Cairo Association of Teachers - Newsletter



CAT Tracks for January 17, 2005
MLK JR DAY IN CARBONDALE

The following article appeared in today's Southern Illinoisan. The guest speaker put the "Dream" squarely on the shoulders of parents...


LIVING THE DREAM: IN CELEBRATION OF MARTIN LUTHER KING JR., SCHOOL SUPERINTENDENT SAYS PARENTS NEED TO LEAD CHILDREN

BY NICOLE SACK
THE SOUTHERN

CARBONDALE --To look around the Carbondale Civic Center on Sunday night, it would appear the dream of Martin Luther King Jr. has become a tangible reality.

People of all colors and ages sitting, singing, praying and listening together to honor one of the nation's most influential citizens. Whether King is viewed as a civil rights leader, a champion of the poor, a man of God or an epitome of courage, his birthday has become a rallying point for hope of the future.

But what is being done to insure the dream of King will be realized in the lives of future generations? The answer is to do more than dream, we must also do something said Elizabeth Lewin, keynote speaker of the sixth annual Carbondale Community Celebration of the Life and Legacy of Dr. Martin Luther King Jr.

Lewin called for a plan.

"It is time for us to gather our resources, time for us to plan for everyone of our children to succeed," Lewin said.

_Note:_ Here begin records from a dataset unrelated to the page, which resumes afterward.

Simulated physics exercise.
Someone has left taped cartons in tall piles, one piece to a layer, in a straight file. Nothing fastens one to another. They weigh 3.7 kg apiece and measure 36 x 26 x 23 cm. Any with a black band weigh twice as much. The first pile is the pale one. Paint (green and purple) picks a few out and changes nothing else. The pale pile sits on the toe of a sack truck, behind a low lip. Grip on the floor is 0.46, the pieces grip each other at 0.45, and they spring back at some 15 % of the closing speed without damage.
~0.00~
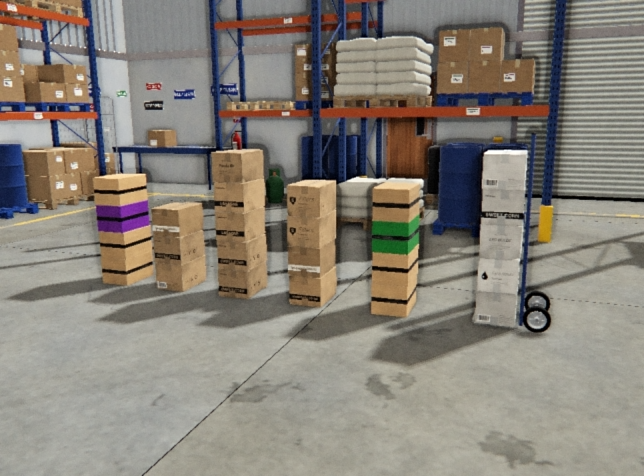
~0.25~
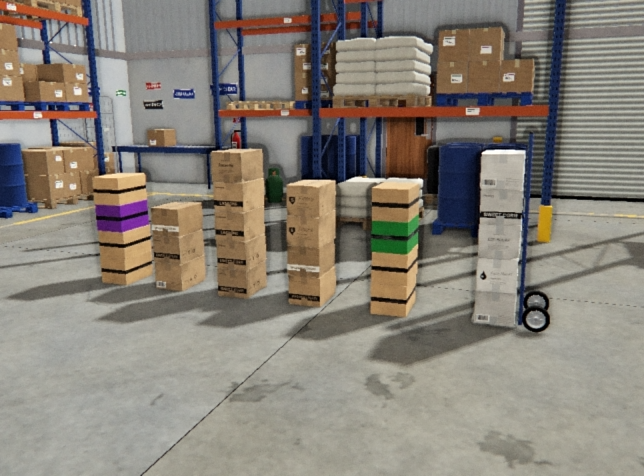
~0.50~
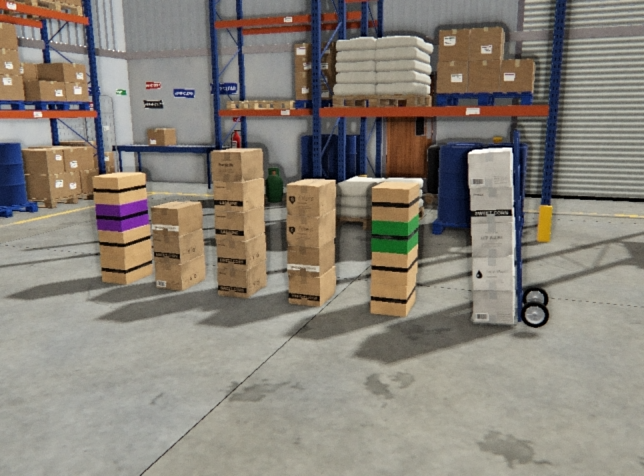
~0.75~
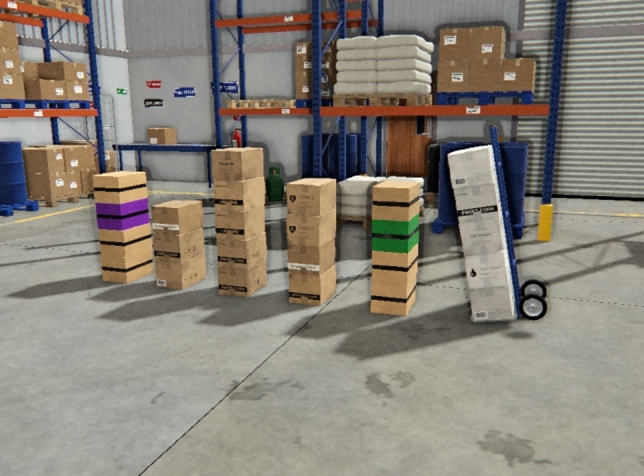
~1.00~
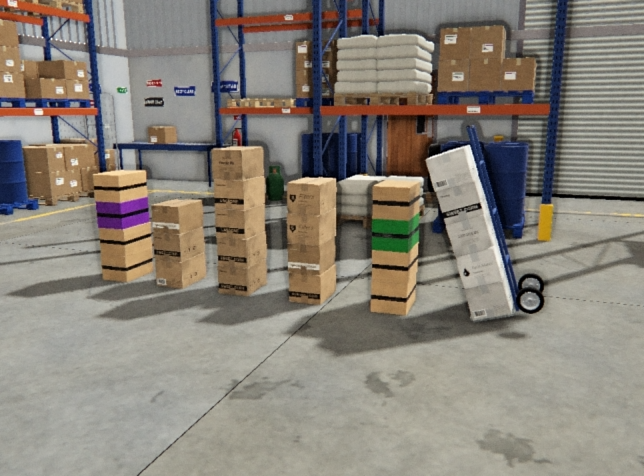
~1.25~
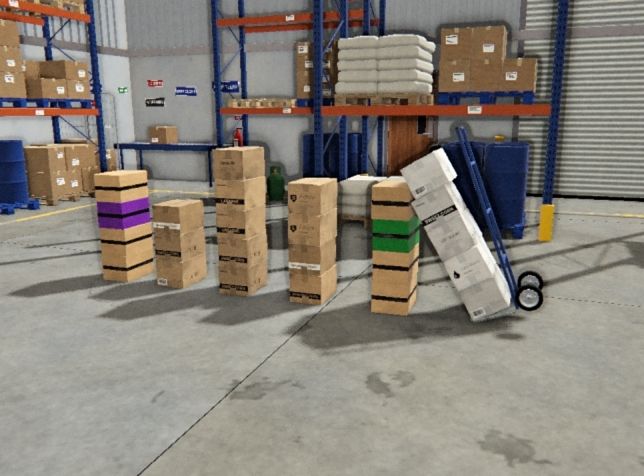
To begin with, a pale pile of cartons stands upright on a blue sack truck, to the right of a row of brown piles, one with a green carton and one with purple. The truck then tilts steadily left, and the pale pile leans with it, its upper cartons finally angling beyond the frame toward the green-banded pile.
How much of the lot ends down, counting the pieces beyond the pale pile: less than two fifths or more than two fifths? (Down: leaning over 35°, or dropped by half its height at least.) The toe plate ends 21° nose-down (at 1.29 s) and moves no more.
It comes to under two fifths.
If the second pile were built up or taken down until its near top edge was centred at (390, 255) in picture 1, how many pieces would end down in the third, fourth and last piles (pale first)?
In that case third 0, fourth 0, last 0.
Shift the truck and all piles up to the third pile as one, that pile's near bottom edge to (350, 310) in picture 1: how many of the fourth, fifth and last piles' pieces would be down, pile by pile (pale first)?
Then fourth 0, fifth 0, last 0.
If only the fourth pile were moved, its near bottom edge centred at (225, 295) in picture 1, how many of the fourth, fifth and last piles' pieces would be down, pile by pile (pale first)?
In that case fourth 0, fifth 0, last 0.
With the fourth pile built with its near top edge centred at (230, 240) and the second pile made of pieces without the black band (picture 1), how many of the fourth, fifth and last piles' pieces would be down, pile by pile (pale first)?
Then fourth 0, fifth 0, last 0.
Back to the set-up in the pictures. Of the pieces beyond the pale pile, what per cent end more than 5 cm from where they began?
It is 5 per cent.
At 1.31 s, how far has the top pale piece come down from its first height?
Some 10 cm lower.
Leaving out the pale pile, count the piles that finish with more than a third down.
0 of them.
After 1.31 s, 0 of the pale pile down; none of the 20 other cartons down, 1 disturbed.
At rest (2.3 s), 0 of the pale pile down; none of the 20 other cartons down, 1 disturbed; green carton unmoved; purple carton unmoved. That is 0 per cent. As the last picture would show them, middles, green carton near (396, 231), purple carton near (124, 212).
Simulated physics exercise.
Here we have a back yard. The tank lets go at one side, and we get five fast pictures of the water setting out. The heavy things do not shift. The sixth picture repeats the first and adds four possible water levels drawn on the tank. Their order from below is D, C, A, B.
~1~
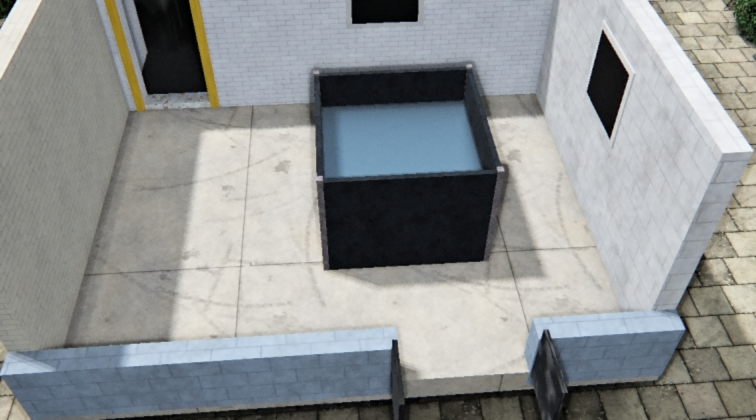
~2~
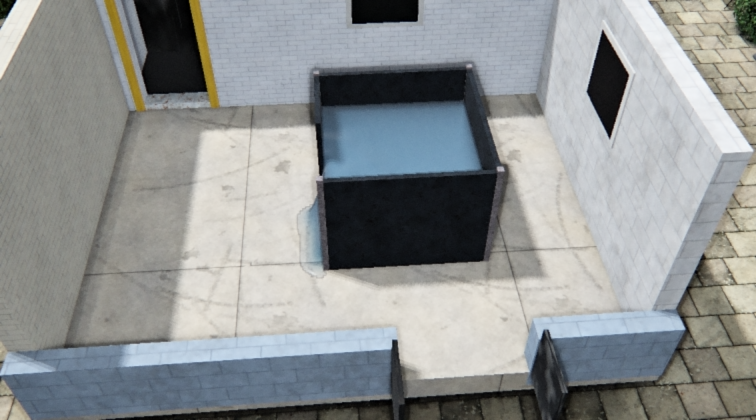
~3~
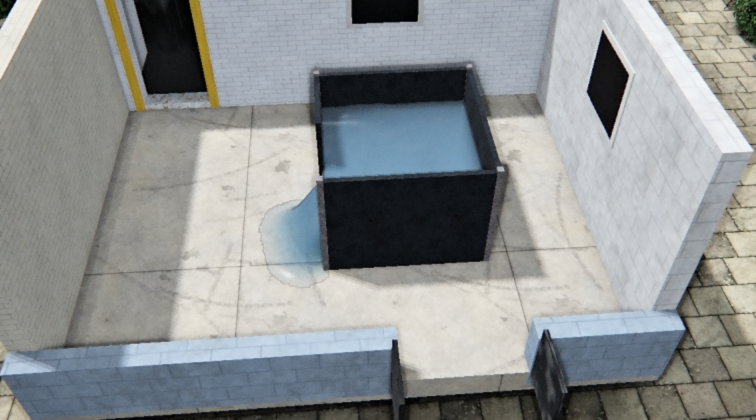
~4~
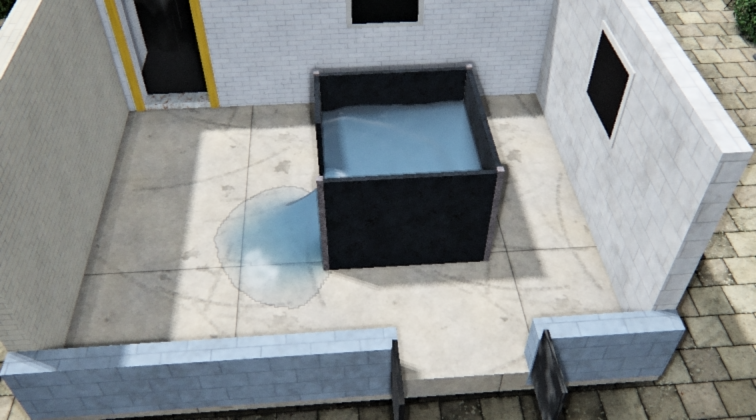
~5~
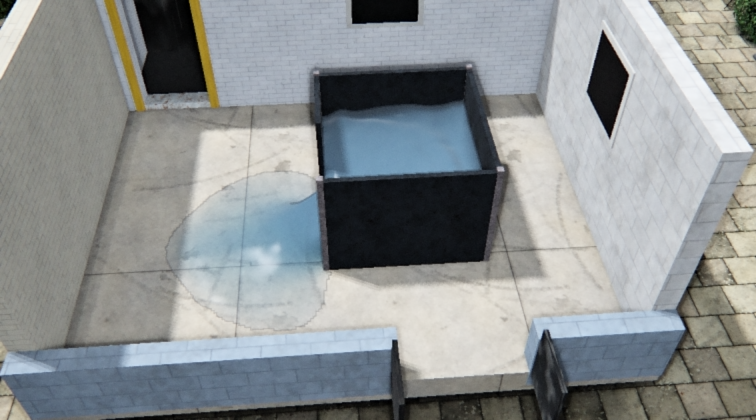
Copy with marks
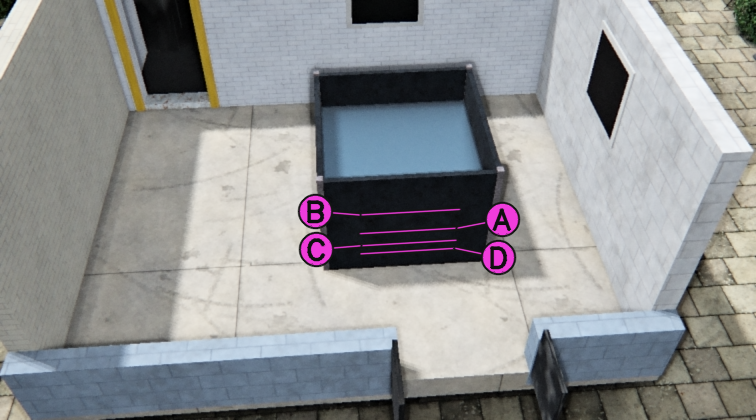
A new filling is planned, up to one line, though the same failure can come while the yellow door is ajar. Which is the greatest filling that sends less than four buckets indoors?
C is the one.
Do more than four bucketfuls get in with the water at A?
Yes, that goes wrong.
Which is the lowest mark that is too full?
The answer is A.
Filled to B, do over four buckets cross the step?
Yes, it does.
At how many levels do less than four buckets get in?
Two of them.
In magenta, A at (409, 230); B at (409, 212); C at (408, 243); D at (408, 251); from the bottom up D, C, A, B.
Choosing A, about 12 bucketfuls get in.
Choosing B, dozens of bucketfuls pour in.
Choosing C, a bucket or two gets in.
Choosing D, nothing gets over.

As superintendent of Carbondale Elementary School District 95, Lewin knows the children of Carbondale. And sometimes, she said, children are not getting the correct education from their most important teachers -- their parents.

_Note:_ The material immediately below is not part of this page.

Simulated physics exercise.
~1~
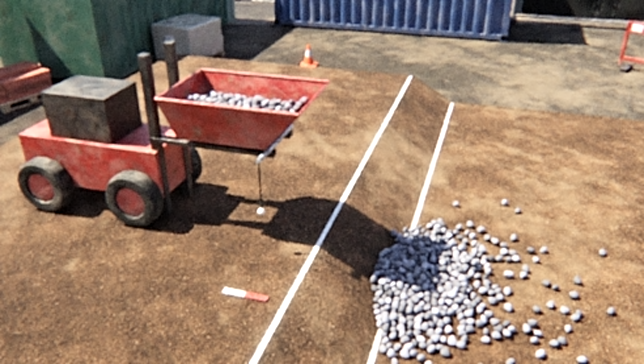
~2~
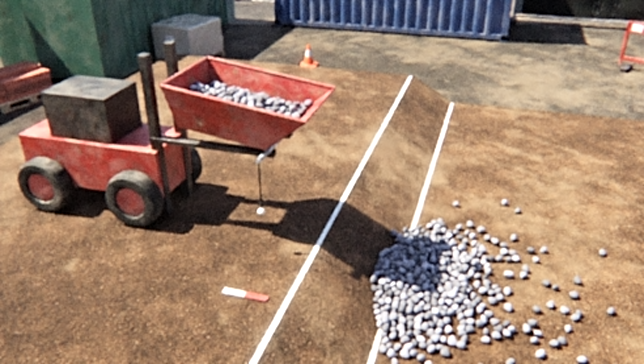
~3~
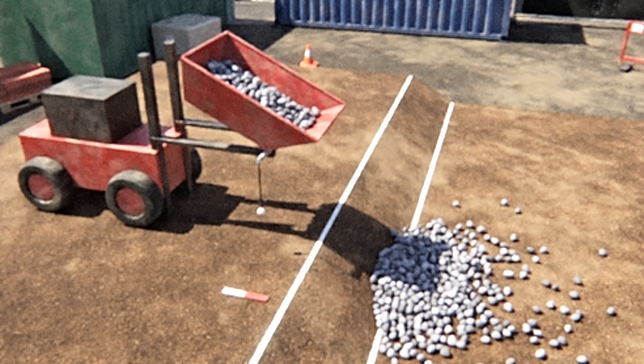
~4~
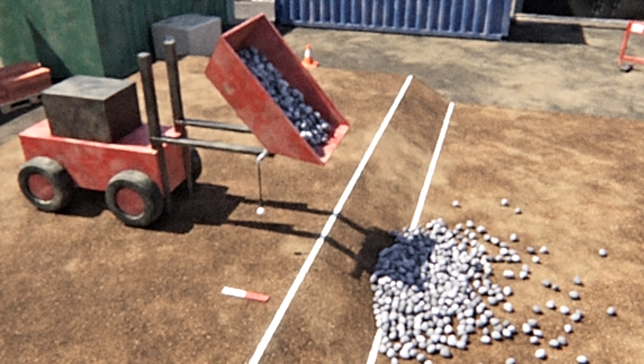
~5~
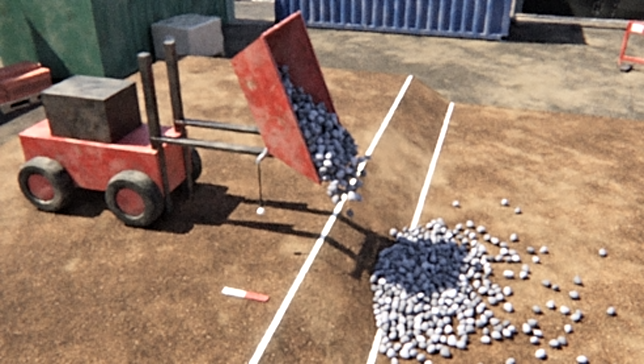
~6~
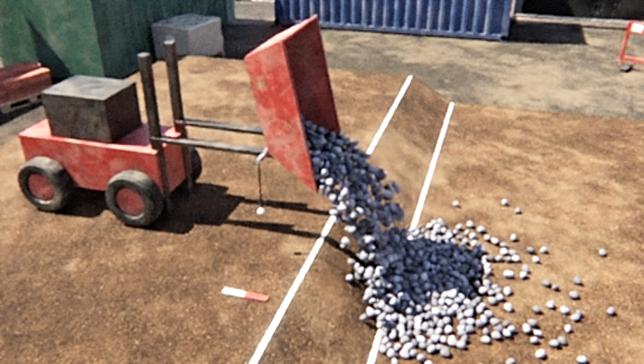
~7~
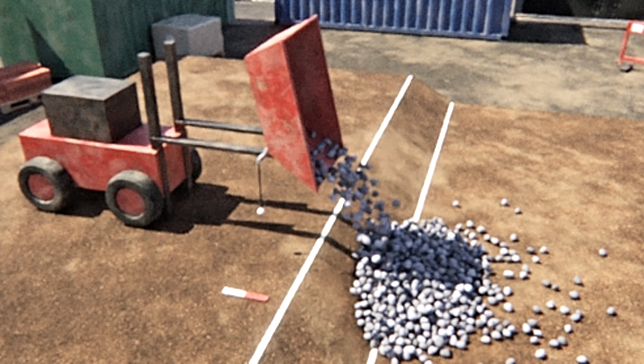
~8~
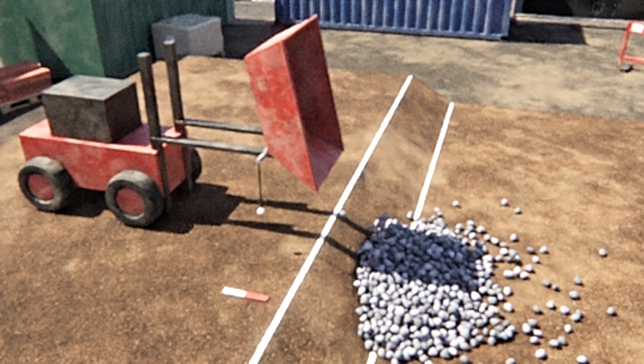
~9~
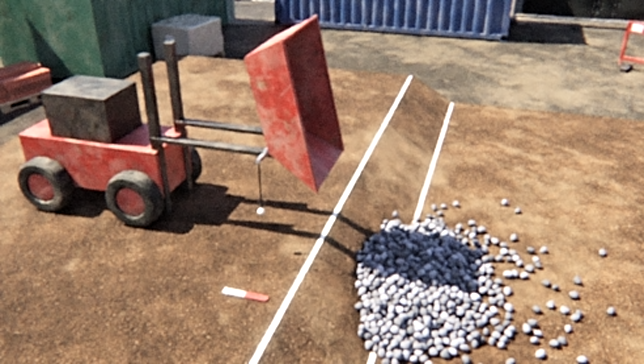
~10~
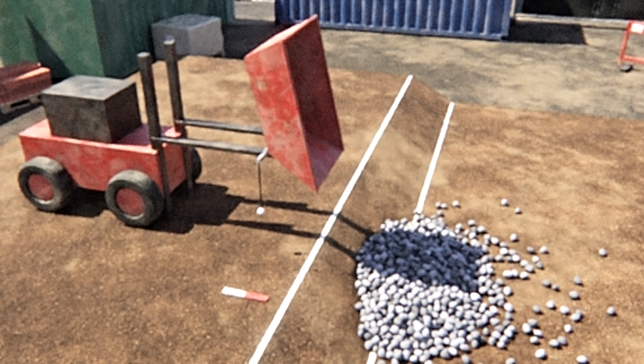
A red forklift with black masts stands at the left of a brown dirt yard, seen from the side and slightly above, holding a red skip of round grey stones. Before it, two white lines mark a bank sloping down to the right, where an earlier heap lies, with containers behind. The skip tips forward, gently at first, then steeply, and its stones slide to the lower edge. They pour out in a thick stream onto the slope and the heap, then thin to a trickle. The empty skip stays steeply tilted above a larger, still pile spreading across the lower line.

"Our children only learn what they see," Lewin said. "Their first teachers are the parents."

Lewin said the person she became is because of the parents she had.

Her parents were not rich, but they valued education highly in and out of school. Whether it was through the quiet artistry of her mother or the courage she saw in her father, or the unrelenting work of her family -- those were the lessons that formed a solid foundation for everything else in her life.

"I learned that you always confront any obstacle or threat," Lewin said, "you face it with dignity and trust." Lewin said it is time for Carbondale to nurture the very basics of its children so possibilities are endless.

"Things sometimes appear to be monumental and children say they 'can't do it,'" Lewin said. "Too often parents say 'that's okay,' when they should say I trust, I know you can, I have faith that you can do anything."

King took on the challenges of the civil rights movement, something Lewin admires.

"He accepted the role of leadership in one of the most turbulent times in our history," she said.

Three Carbondale citizens were also honored with the Spirit of Dr. King Community Service Award.

Carbondale Mayor Brad Cole presented Linda Flowers, principal of Thomas Elementary School and 2004 NAACP honoree, with the first award.

The second award was presented to Corene and Milton McDaniel for the example they set as couple in Carbondale.

"This is definitely an honor," Milton McDaniel said. "We cannot accept it for ourselves, but for the community in which we live."

The McDaniels said they will hang their award in the Eurma C. Hayes Center.